$B$-orderings for all ideals $B$ of Dedekind domains and generalized factorials
Jeffrey C. Lagarias, Wijit Yangjit
TL;DR
The paper extends Bhargava's theory of $\,\mathfrak{p}$-orderings to all ideals $\frak{b}$ in Dedekind domains by introducing $\frak{b}$-orderings, $\frak{b}$-exponent sequences, and generalized factorials and binomial ideals indexed by arbitrary ideal collections. The core technical advance is a reduction to Bhargava's local $t$-invariant framework via congruence-preserving maps to $K[[t]]$ (Property C) and a Dedekind-domain embedding that ensures well-definedness for all $\frak{b}$, including $(0)$ and $(1)$. The results yield generalized factorials $[k]!_{S,\mathcal{T}}^{h,\{r\}}$ and binomial ideals ${k+\ell \brack \ell}_{S,\mathcal{T}}^{h,\{r\}}$ with integrality and divisibility properties, and they provide a structural framework for studying integer-valued polynomials and related rings over Dedekind domains.
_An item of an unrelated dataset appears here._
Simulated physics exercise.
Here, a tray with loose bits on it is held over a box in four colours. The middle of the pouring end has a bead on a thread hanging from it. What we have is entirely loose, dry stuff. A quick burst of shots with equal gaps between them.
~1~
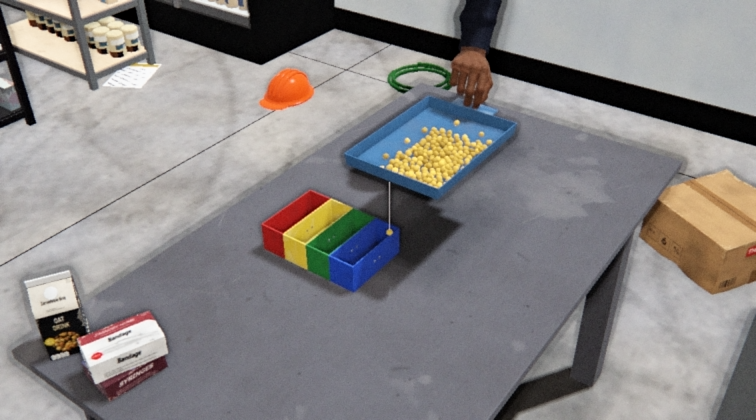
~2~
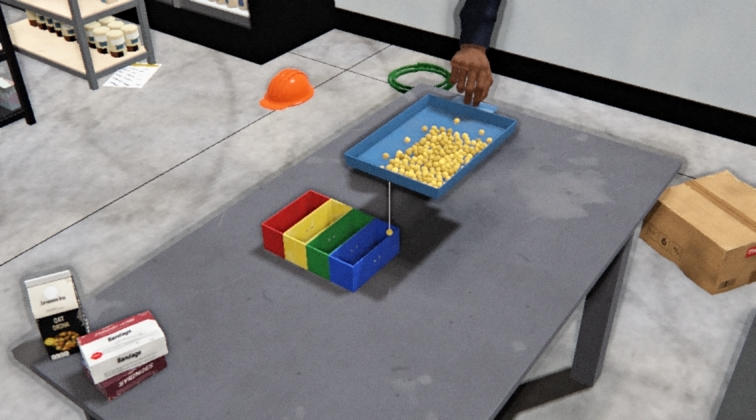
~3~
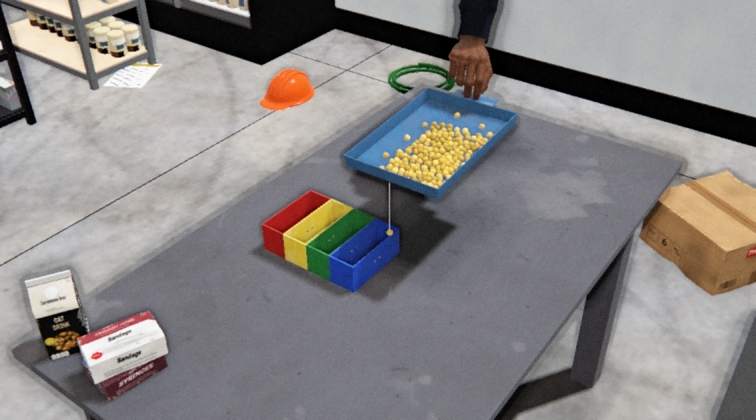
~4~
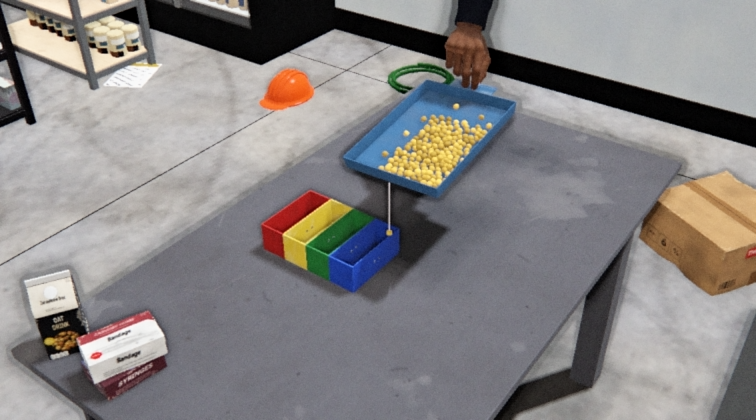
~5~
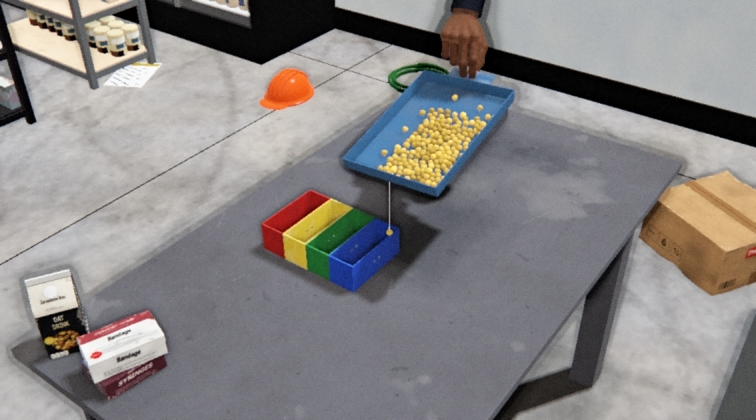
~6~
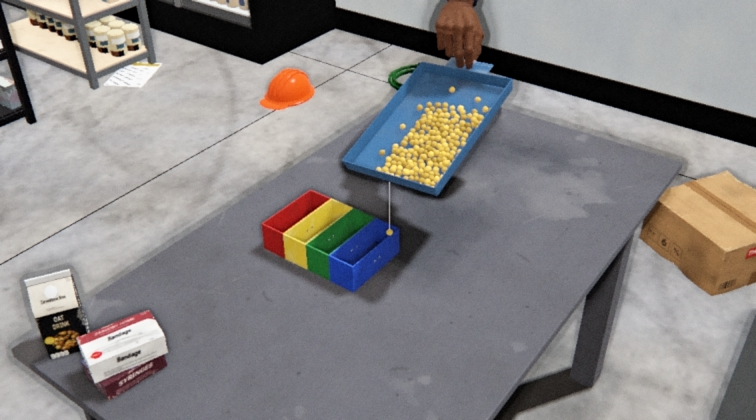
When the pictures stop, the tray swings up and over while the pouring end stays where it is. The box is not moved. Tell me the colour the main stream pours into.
The main stream pours into the green cell.
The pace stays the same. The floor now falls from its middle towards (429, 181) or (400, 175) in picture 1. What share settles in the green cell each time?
The first comes to 0 %, while the second comes to 10 %.
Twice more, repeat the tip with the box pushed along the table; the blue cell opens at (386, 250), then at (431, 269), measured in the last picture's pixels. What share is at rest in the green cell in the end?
The first gives 30 %, the second 0 %.
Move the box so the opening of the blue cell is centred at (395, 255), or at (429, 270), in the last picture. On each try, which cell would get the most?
That yellow cell, then red.
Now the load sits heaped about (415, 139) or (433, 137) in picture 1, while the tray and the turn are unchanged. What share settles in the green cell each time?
Some 40 and then some 40 per cent.
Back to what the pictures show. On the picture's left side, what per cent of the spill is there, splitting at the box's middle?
It comes out at roughly 20 percent.
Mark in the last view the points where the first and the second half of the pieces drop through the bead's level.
I'd say close to (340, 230) at first and close to (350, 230) later on.
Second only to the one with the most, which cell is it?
Behind the top one comes the cell in blue.
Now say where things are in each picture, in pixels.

These invariants offer a new degree of freedom in Bhargava's theory and open avenues for exploring combinatorial and algebraic interpretations, digit-expansion methods, and extensions to wider ring classes.
Abstract
This paper extends Bhargava's theory of $\mathfrak{p}$-orderings of subsets $S$ of a Dedekind ring $R$ valid for prime ideals $\mathfrak{p}$ in $R$. Bhargava's theory defines for integers $k\ge1$ invariants of $S$, the generalized factorials $[k]!_S$, which are ideals of $R$. This paper defines $\mathfrak{b}$-orderings of subsets $S$ of a Dedekind domain $D$ for all nontrivial proper ideals $\mathfrak{b}$ of $D$. It defines generalized integers $[k]_{S,T}$, as ideals of $D$, which depend on $S$ and on a subset $T$ of the proper ideals $\mathscr{I}_D$ of $D$. It defines generalized factorials $[k]!_{S,T}$ and generalized binomial coefficients, as ideals of $D$. The extension to all ideals applies to Bhargava's enhanced notions of $r$-removed $\mathfrak{p}$-orderings, and $\mathfrak{p}$-orderings of order $h$.